Kötülük timsali şeytanın görünümü çok korkutucuymuş: Uzun pis bir kuyruk, yarasa kanatlar, keçiye benzeyen organlar. Kanatlar meleklik döneminde kalma, kuyruk apaçık bir iğrençlik izi, keçi sakalı ve bacağı ise Antikçağ Tanrısı Pan’dan mirasmış. Her halükarda bir hilkat garibesi.

Benim dağ doruklarında yaşayan, tek tanrısı Hızır adlı bir eski zaman piri olan, cehennemi de cenneti de bu dünyada görmüş halkımın, doğum yapan annenin ilk birkaç haftada geçirdiği tümüyle doğal bedensel ve psikolojik değişiklikleri anlamaya çalışırken yarattığı işte bu Helqa Qızkine, cehennemi zapt etmiş bu kötücüllerin eline su bile dökemezmiş.

Cehennem de, cennet de gerçekte yokmuş. İnsan, düzen ve kaos arasında, iyiliği yaymak, kötülüğü azaltmak, erdem, adalet, onur ve eşitlik gibi değerleri salık vermek, yakıcı problemlerine çözümler aramak için iblisleri, cinleri, şeytanı yarattığı gibi cehennemi ve cenneti bizzat kendisi hayal etmiş.

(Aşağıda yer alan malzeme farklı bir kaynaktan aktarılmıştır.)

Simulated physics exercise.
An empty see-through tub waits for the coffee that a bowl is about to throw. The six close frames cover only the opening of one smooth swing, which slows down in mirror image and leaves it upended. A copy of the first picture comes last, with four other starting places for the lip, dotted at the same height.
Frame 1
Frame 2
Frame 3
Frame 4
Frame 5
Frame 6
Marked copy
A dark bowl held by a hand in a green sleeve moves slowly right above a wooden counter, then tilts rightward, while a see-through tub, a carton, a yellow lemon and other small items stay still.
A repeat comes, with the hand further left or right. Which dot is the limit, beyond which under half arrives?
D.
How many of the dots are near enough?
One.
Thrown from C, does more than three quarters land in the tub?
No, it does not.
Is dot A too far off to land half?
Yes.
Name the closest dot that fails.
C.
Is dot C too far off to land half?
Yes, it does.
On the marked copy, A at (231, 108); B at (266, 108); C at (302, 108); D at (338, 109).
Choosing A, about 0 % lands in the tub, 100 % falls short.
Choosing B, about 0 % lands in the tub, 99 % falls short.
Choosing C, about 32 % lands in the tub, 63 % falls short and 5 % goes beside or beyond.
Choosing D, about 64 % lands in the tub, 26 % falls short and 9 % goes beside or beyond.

Dinlerinkinden beter bir cehennem yeryüzünde varmış. Dünya, “Ortadoğu” cehennemindeymiş. Çocukları, kadınları, askerleri kesen, tıpkı İsa gibi çarmıha geren, omuz üstünde baş bırakmayan IŞİD’çiler, kız kaçıran Boko Haramcılar, üç Yahudi genci öldüren Cihatçılar meğerse şeytanı, iblisleri ve cinleri korkutmuş. Bizim Helqa Qızkıne kara sakallı, eli bazukalıların fethettiği Irak’lı kadınların yanına korkusundan bir kez bile uğramamış. Musul’da tek bir gün içinde bin yedi yüz Şii’yi kurşuna dizen ve birkaç hafta içinde “Hilafet” ilân eden Ebubekir Bağdadi, “Suriye Suriyelilerin, Irak Iraklıların değildir” deyip, tüm Müslümanları Irak ve Suriye’ye “Allah için Cihat’a” çağırmış.

Dinlerin cehennemi en azından belliymiş. “İyiler” orada yokmuş. “Kâbe’yi yıkmak”tan, “Roma’yı fethetmek”ten bahseden, müzik dinlemeyi, sakal kesmeyi, kadınlara dışarı çıkmayı bile yasaklayan Halife El Bağdadi, sadece Irak ve Suriye’yi değil, “tüm dünyayı” insanlar için cehenneme çevirmek istermiş.